Центром притяжения многочисленной родни была моя тётя Мария. Когда мы, наконец-то, встретились, ей было уже 90. Невысокая, полная, темноглазая, она была ещё бодра для своих лет. Она жила с дочкой Лилей, зятем и внуком в небольшом курортном городке, куда Лиля с мужем привезли меня по приезде. Их белый дом с красной черепичной крышей – один из многих в этом городке. Участок земли небольшой, но есть и огород, и фруктовые деревья, и лужайка перед домом, а крыльцо увито виноградом, и он плодоносит. Дом не очень большой, купили его в кредит в банке на 3 инвалидные пенсии – Лили с мужем, инвалидами с детства, и тёти Марии. Первый этаж – зала, спальня, кухня и ванна с туалетом. Его занимала Мария. Лиля с мужем – второй этаж. Кроме всех помещений первого этажа, там ещё есть и кабинет. На третьем этаже – сын. Помещений меньше и они с наклонными потолками. Везде идеально чисто. Тщательная уборка у всех строго по пятницам. Мария сама обслуживала себя, готовила на своей кухне, днём возилась на огороде. По-русски она понимала, но говорить не могла, только по-немецки. Поэтому без Лили в качестве переводчика было не обойтись. Я узнала, что дед Якоб служил в своём селе в местной церкви, кирхе. Он вёл там церковные книги, отвечал за имущество церкви, выдавал молодым библии при конфирмации. Лиля показала мне библию, где рукой деда на дополнительных страницах внесены данные о рождении всех его детей. И эти сведения послужили документом при их эмиграции в Германию. Мои двоюродные сёстры говорят по-русски чисто, а братья, как прибалты, с акцентом. Все родные люди верующие. Вера помогла им выжить. Много веков они были протестантами-лютеранами. Но в советские времена все кирхи были закрыты. В Казахстане стихийно возникали религиозные общины по домам, преследовавшиеся властью. И, живя в разных местах, родные примкнули к разнообразным евангельским протестантским течениям. Сейчас они посещают собрания там, где живут. В лютеранскую церковь ходила только Мария.
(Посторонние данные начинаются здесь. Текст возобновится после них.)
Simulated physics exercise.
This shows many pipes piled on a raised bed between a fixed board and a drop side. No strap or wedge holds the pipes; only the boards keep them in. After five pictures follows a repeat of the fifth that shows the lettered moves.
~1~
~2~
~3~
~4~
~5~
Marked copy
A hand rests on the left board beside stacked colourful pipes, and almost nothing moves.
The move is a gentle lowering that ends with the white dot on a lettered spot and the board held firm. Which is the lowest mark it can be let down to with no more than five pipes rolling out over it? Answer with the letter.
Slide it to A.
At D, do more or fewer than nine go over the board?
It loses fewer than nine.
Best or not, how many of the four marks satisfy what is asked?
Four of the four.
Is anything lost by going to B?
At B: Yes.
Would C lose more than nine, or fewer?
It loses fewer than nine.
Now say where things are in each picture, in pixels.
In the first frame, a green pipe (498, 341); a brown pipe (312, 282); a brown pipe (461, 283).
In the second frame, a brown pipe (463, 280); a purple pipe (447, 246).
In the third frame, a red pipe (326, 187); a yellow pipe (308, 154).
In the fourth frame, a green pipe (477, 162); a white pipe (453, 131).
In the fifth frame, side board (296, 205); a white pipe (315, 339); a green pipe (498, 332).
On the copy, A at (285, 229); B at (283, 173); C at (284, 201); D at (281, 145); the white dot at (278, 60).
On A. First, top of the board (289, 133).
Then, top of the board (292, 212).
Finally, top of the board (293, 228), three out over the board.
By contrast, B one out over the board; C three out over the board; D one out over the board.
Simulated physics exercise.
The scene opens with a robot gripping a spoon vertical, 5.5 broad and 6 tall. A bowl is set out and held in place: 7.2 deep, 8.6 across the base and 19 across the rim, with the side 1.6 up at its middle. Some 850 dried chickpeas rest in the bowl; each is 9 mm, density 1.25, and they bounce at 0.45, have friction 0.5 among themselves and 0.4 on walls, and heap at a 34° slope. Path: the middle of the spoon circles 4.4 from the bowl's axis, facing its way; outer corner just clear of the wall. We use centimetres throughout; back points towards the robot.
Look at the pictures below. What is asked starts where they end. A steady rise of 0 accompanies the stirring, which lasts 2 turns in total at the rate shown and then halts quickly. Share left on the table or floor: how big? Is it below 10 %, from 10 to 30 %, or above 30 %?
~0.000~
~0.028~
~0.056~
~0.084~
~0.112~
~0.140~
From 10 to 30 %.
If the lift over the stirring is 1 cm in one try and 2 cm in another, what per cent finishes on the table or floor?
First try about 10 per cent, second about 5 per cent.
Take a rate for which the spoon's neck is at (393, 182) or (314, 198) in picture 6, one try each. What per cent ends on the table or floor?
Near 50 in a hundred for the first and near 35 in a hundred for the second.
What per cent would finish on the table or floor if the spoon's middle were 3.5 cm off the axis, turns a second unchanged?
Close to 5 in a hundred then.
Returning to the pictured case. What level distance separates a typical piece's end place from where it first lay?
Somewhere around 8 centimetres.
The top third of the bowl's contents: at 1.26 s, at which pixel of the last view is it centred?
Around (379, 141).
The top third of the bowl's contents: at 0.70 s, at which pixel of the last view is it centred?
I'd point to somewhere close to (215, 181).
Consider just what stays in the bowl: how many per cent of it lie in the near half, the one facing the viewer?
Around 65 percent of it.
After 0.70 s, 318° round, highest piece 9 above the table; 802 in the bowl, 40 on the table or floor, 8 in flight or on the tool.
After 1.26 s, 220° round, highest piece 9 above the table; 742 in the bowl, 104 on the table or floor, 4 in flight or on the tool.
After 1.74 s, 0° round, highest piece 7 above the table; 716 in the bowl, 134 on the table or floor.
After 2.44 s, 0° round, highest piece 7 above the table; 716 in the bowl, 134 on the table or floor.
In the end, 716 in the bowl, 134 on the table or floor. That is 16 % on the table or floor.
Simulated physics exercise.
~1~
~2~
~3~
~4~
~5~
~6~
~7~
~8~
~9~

С нашей первой встречи прошло 8 лет. За это время я ещё два раза была в Германии, в 2007 и 2011 г. Через полгода после нашей встречи с Марией её не стало, и с её уходом как-то ослабели связи между семьями родных. Радостно было видеть, как благополучно сложилась жизнь родных. Во все стороны разрослось могучее дерево рода Берхдольтов, в каждой семье много детей, а у моих двоюродных уже правнуки. Дед Якоб был бы горд. У Лили уже три внука: два мальчика у дочки и девочка у сына. Почти все смогли построить собственные добротные дома, не гнушаясь работой. Так, моя племянница с мужем, имея инженерное образование, работают: она медсестрой, окончив курсы, а он ремонтирует сельхозтехнику. Это дало им возможность возвести целый особняк по собственному проекту. Если бы дедушка Якоб мог это видеть! Как ни печально, время стирает память. Уже поколению детей события, пережитые их дедушками и бабушками, кажутся очень далёкими, у них нет желания побывать в России, но они ещё учились в начальных классах в Казахстане и знают русский. А внуки не знают русского совсем и будут ли проявлять интерес к своим корням? Но мы ещё живы и пока живы – помним. Благослови Господь тех, кто отдаёт своё время, себя сохранению памяти о том поколении начала 20-го века, которому выпало жить и умереть в сталинских застенках и горниле войны.
Времена не выбирают, в них живут и умирают.

Елена Германовна Спивак, С.-Петербург

 

Герман Яковлевич Берхдольт расстрелян по так называемому списку «Немцы» № 18. В предписании на расстрел значится 19-м из 93 приговорённых к высшей мере наказания. 92 человека считаются расстрелянными 28 июня 1938 г. (есть основания полагать, что Ласло Хайдыч расстрелян после 9 августа). Все помянуты в 10-м томе «Ленинградского мартиролога». Генрих Карлович Шлиппер умер до приведения приговора в исполнение и помянут в 12-м томе «Ленинградского мартиролога».

Вместе с Берхдольтом расстреляны его однодельцы: Вольф Фёдорович Лисс, Эрнест Густавович Зейдель, Вольдемар Густавович Зейдель, Аксель Эрнестович Унбегаун, Герберт Карлович Гессе, Рейнгольд-Павел Адольфович Май, Вальтер Германович Тидеман, Георгий Карлович Эйхфус, Вольдемар Филиппович Кем, Эдуард Эдуардович Глоков и Вильгельм Мартынович Шокк. Возможное место их погребения – Левашовское мемориальное кладбище.